Rasheed Wallace Looking Like a $5.8 Million Bust for Celtics Rasheed Wallace once said, "Ball don't lie." Well, right now, the ball — and whatever else you might listen to — is telling Celtics fans that Sheed just isn't that good.

Whether you go by the eye test or someone like John Hollinger and his advanced statistics, it's easy to see that something isn't right with Sheed. Signed to be the missing link for the Celtics, he's become just plain missing, another aging star whose limitations are shining brighter than his skills.

It's not just the bad 3-pointers, reluctance to rebound or inconsistent defense. In fact, it's not just anything — it's a combination of everything that has made Wallace a Beantown flop.

You don't need basketball’s sabermaticians to tell you that Wallace isn't on top of his game, but when they back up what fans have been saying all year, it doesn’t hurt. According to Hollinger — basketball's answer to Bill James — Sheed is one of the top 15 "chuckers" in the NBA.

Basically, what that means, is that when the ball gets to Sheed, it's likely going up, and it is most likely not going in. Wallace is shooting a sublime .280 from behind the arc while still attempting 3.7 3-pointers per game. Only Baron Davis has taken so many 3s at such a poor rate, and Davis plays nearly 34 minutes per game to Wallace's 22.5 minutes.

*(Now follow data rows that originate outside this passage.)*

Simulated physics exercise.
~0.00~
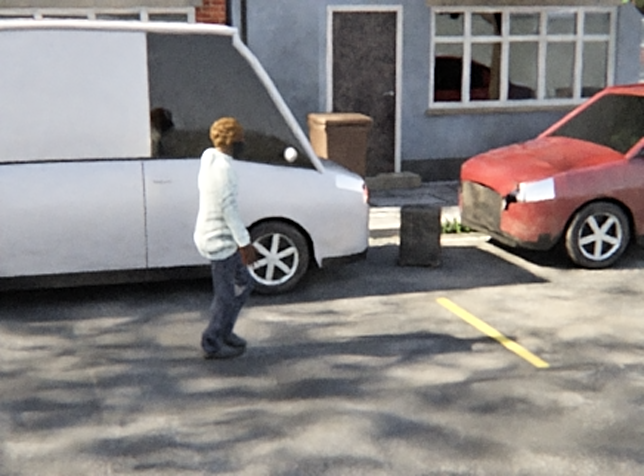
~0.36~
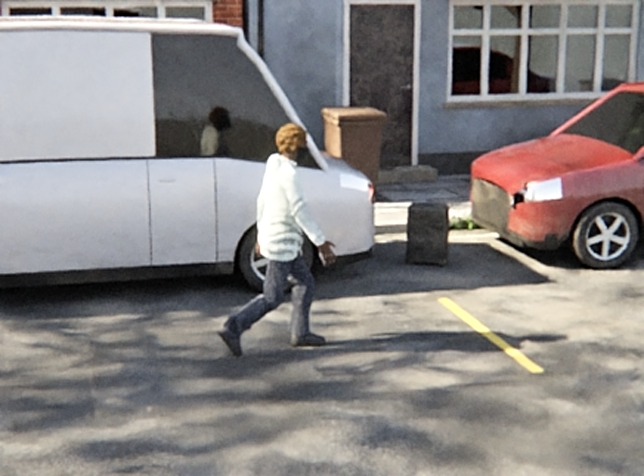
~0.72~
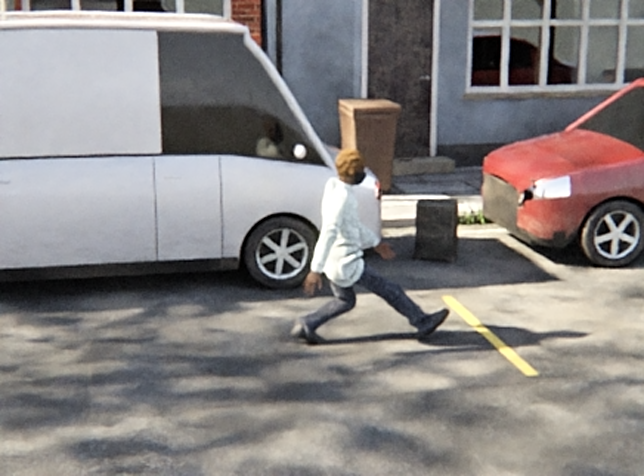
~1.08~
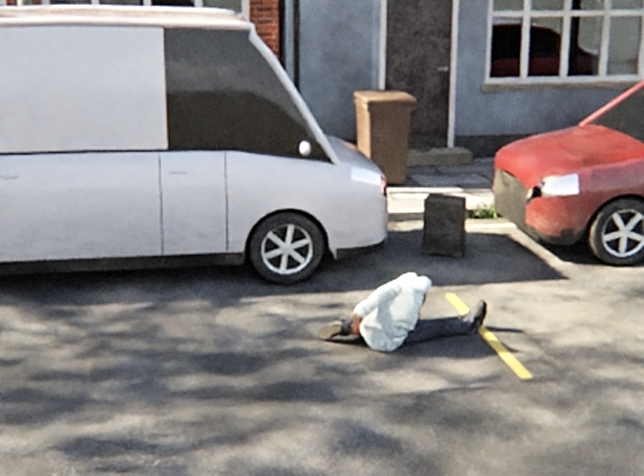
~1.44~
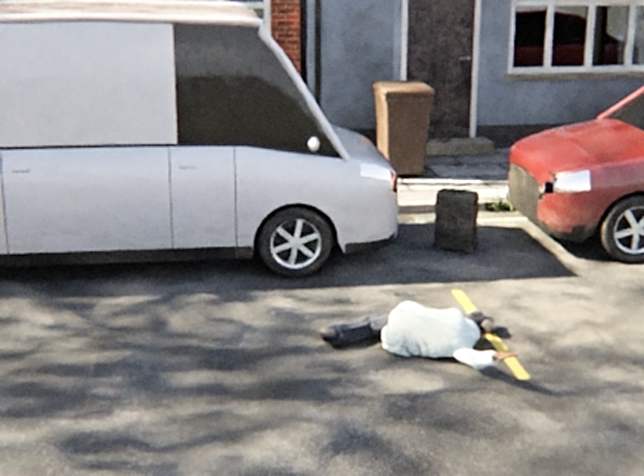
On a sunlit, shadow-dappled street, seen from slightly above and across the road, a white van is parked at left and a red car at right, with a brown bin and a dark box between them before a grey-blue house. A brown-haired person in a pale top and dark trousers strides right, empty-handed, toward a yellow strip on the road. Their legs spread wide and their body sinks, while the view drifts slightly sideways. They drop to the ground, folded forward, then slump flat. They end lying with head and torso short of the strip, one arm reaching onto it.
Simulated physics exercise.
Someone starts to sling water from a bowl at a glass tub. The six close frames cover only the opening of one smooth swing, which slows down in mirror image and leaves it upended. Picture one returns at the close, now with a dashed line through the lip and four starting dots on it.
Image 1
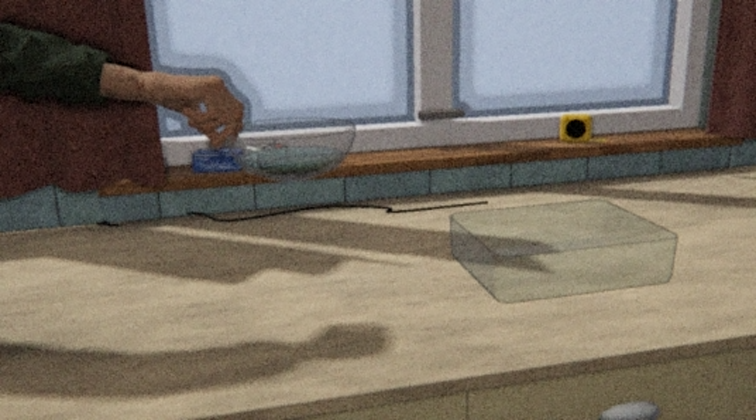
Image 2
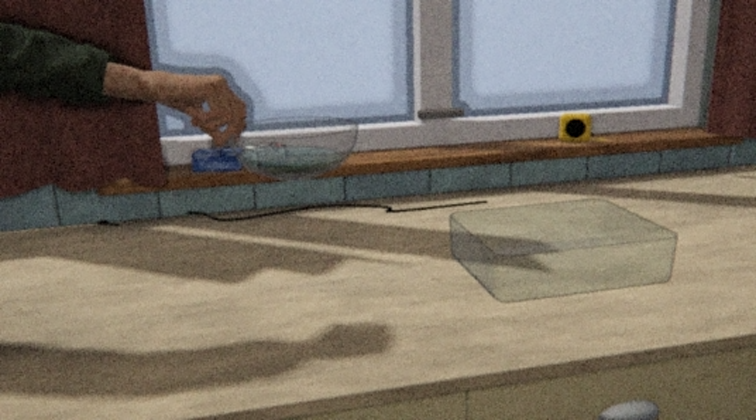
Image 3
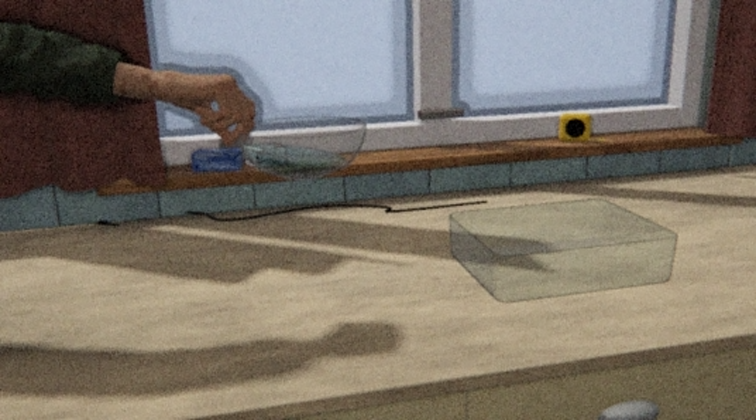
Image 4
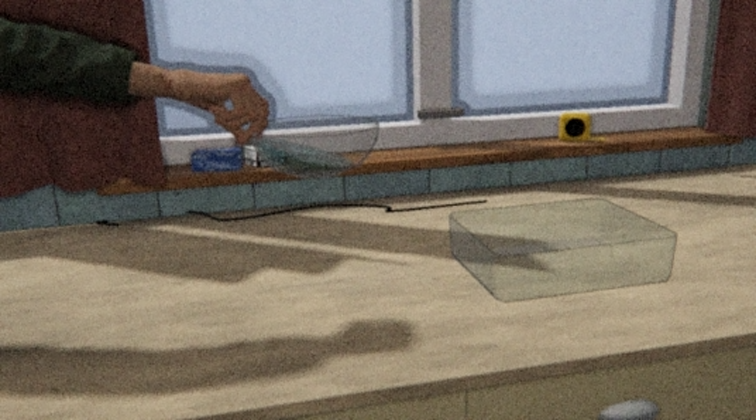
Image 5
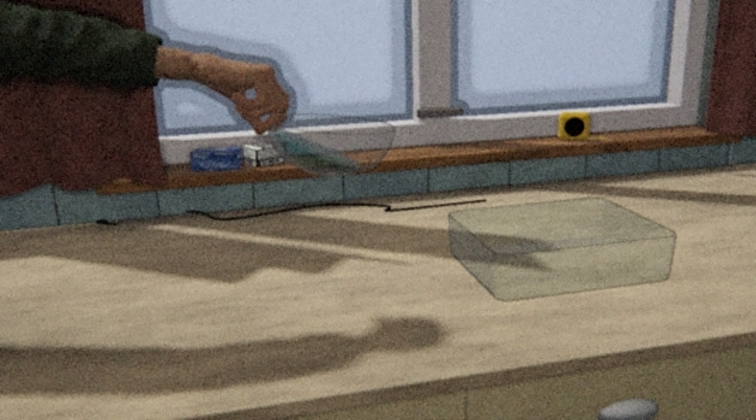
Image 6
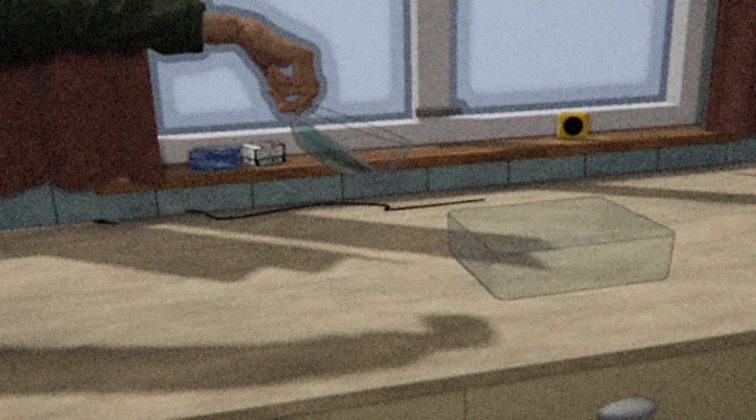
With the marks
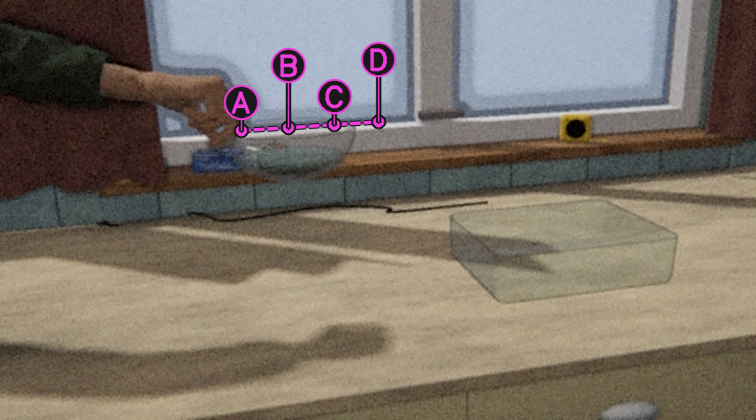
The clip shows a hand in a dark sleeve holding a clear glass bowl by a windowsill, then moving it right and tilting it, uncovering a small white box, while a clear tub sits still on the counter.
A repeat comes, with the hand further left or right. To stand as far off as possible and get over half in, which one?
That is dot D.
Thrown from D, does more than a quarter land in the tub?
Yes.
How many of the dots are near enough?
One of the four.
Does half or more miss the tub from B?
Yes, that goes wrong.
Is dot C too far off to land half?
Yes, it does.
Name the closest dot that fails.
Dot C.
On the marked copy, A at (241, 130); B at (288, 127); C at (334, 124); D at (378, 121).
If A is chosen, about 0 % lands in the tub, 100 % falls short.
If B is chosen, about 0 % lands in the tub, 99 % falls short.
If C is chosen, about 19 % lands in the tub, 75 % falls short and 6 % goes beside or beyond.
If D is chosen, about 69 % lands in the tub, 21 % falls short and 10 % goes beside or beyond.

Sheed has been hovering around .350 from deep for much of the past decade, but the Wallace that arrived in Boston doesn't have the same stroke and often misses open shots. According to the Elias Sports Bureau (via Bill Simmons' verbal outcry against the Sheed enigma), Wallace is on pace for the fifth-worst percentage among players who have taken at least 300 3-point shots in a season — ever.

His ball-stopping habits may be frustrating, but that wasn’t solely why the Celtics doled out $18.9 million over three years. He's a versatile 6-foot-11 big who has a reputation for providing top-notch help defense and banging home big 3s once in a while.

But none of that has materialized in Boston. As his Celtics career has shown, his versatility comes from his ability to do a plethora of things with equal non-chalance and futility. According to Basketball Prospectus' Kevin Pelton (by way of the Sports Guy), Sheed's offensive rebounding percentage this season (.30)  is tied for the third-lowest percentage among any player his size or taller in NBA history. Add in an offensive-rebounding rate of 2.7 (you don't have to know what that means except that Channing Frye is the next worse among centers at 3.7, and Fabrico Oberto — whom Hollinger calculates has added -1.5 wins to his team — is at 5.9), and what has Wallace brought to the table besides league lead in technical fouls?

Hollinger estimates that Wallace added 2.1 wins to the C's, but even Darko Milicic has added 0.8 wins to his teams this season, so that stat is not without flaw.

However, there is no statistic to measure attitude. Sheed probably loves the game of basketball and wants nothing more than a title, but he has been playing the wrong role all year and hasn’t exactly been the most well-conditioned player on the floor on any given night.

Simmons points out how Wallace can go possessions at a time without crossing either foul line, preferring to wait for a 3 before standing around on defense so he can go back and do it again. With his talent — especially down on the block, when he gets there — Sheed is still capable of being a two- way force. He may not be exactly what the Celtics were looking for when they signed him, but if he really wants that ring, he’ll have to turn it on, play defense every time down the court and maybe holster the quick trigger from the land of 3.

If the new Sheed flips the switch and turns it on this postseason, you'll know. The Celtics might make some noise.